Trump’s tariffs are unpopular, and with the midterm elections just two months away, it’s a lousy time to escalate his trade war. Farmers are struggling in many states, thanks to retaliatory tariffs on crops such as soybeans and corn, which are locking U.S. exporters out of some Chinese markets and pushing commodity prices down. Free-trade centrists could ditch Trump’s Republican party in the midterms, giving Democrats control of part or all of Congress.

Nobody knows if Trump would really slap tariffs on everything China imports to the United States—which would total around $510 billion worth of imports—or if he’s just making dangerous-sounding threats as a negotiating ploy. This week’s development suggest it’s a ploy. For that reason, this week’s Trump-o-meter readers MEDIOCRE, our third-best rating.

Source: Yahoo Finance

The Trump-o-meter would point further to the right if Trump took more tangible steps to resolve his trade war with China. Tariffs are taxes that fall largely on consumers, cause economic inefficiencies and slow growth. Trump is right about various ways China abuses its trading partners, but tariffs punish American consumers as much as China. A better way to force Chinese reforms would be to work with allied nations to demand new procedures at the World Trade Organization, which regulates global trade but is poorly equipped to demand changes in China’s trade practices.
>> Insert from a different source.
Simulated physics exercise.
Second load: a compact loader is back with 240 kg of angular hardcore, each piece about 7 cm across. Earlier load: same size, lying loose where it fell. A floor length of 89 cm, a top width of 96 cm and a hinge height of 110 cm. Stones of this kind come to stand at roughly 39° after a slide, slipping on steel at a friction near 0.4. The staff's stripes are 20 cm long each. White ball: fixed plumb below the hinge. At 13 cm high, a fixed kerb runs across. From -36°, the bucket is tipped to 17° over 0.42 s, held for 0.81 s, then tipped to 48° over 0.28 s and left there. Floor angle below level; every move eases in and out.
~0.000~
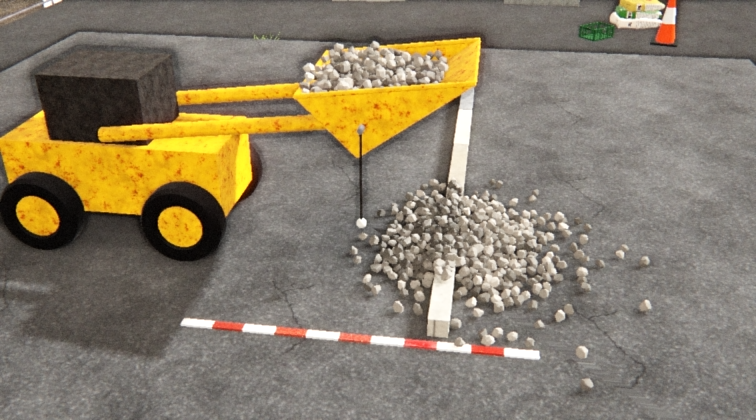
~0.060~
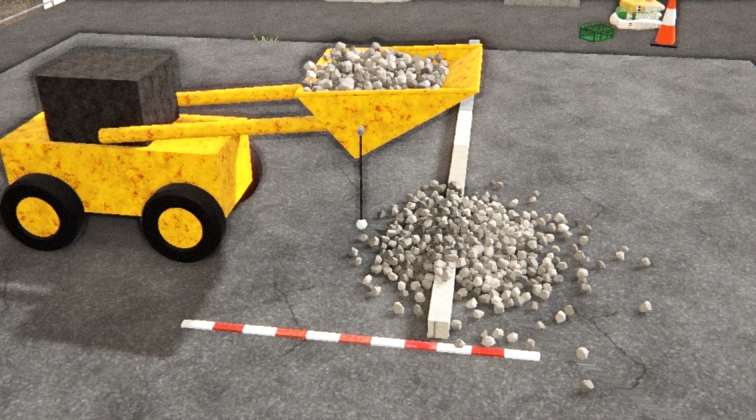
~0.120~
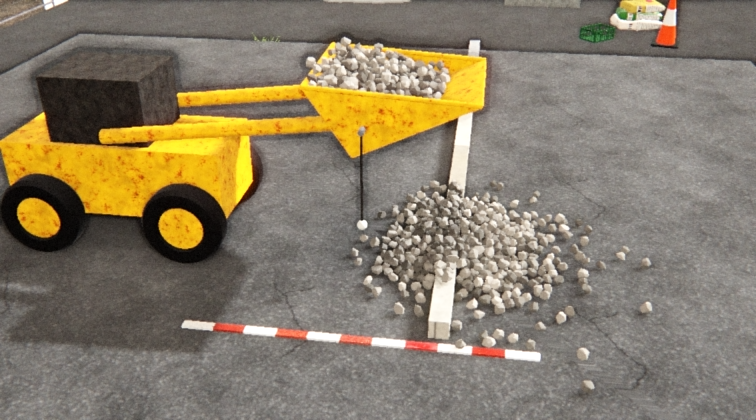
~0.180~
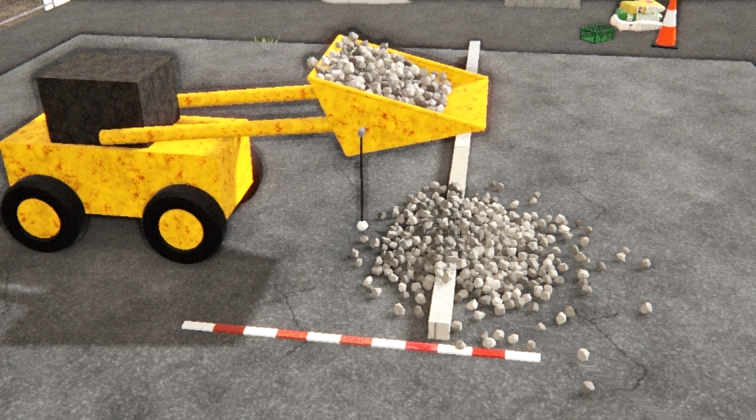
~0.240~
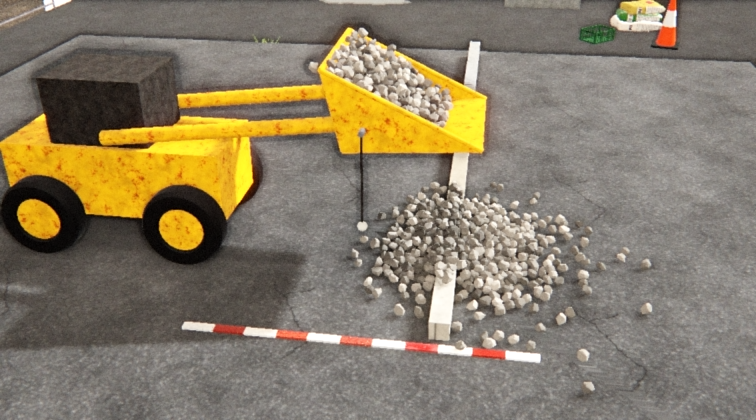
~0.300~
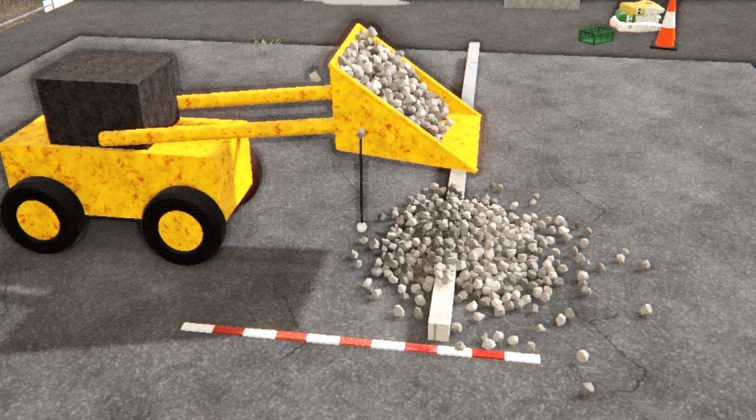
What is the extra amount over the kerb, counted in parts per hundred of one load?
Close to 65 parts in a hundred.
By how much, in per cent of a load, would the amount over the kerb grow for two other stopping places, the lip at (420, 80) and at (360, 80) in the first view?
The first would add around 20 per cent, the second around 0 per cent.
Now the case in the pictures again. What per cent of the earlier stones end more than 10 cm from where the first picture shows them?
Close to 5 in a hundred of them.
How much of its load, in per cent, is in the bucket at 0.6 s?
Roughly 100 per cent remains inside.
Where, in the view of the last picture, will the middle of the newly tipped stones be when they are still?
(474, 232).
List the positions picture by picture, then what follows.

A pause in the Trump trade wars certainly doesn’t mean they’re over. Trump needs to be able to declare victory, which means China would need to make meaningful concessions he can point to. Chinese leaders, for their part, don’t want to seem weak or bullied by Trump. So the result of any further negotiations could be a prolonged impasse.

Meanwhile, Trump is haggling with Canada to get it to join a new version of the North American Free Trade Agreement. Trump says he can make a new deal with Mexico alone, without Canada’s participation, but key members of Congress disagree, and Congress would have to pass a law authorizing any new version of NAFTA. The de facto deadline for a deal with Canada is Sept. 30, so pressure is mounting on Trump to find a breakthrough.

As Election Day in November draws closer, the risks intensify for Trump, if he does decide to impose new tariffs. He’d be raising taxes on voters right before they head to the polls, and giving farmers and business operators even more to complain about. It’s also likely the stock market would drop if there are new tariffs.

If Trump can broker a trade-war truce, on the other hand, stocks might rise, and voters would feel better. All in all, it might have been better for Trump to wait until after the 2018 midterms to start fighting his trade wars. Instead, he has just eight weeks or so to turn a losing hand on trade into a winning one.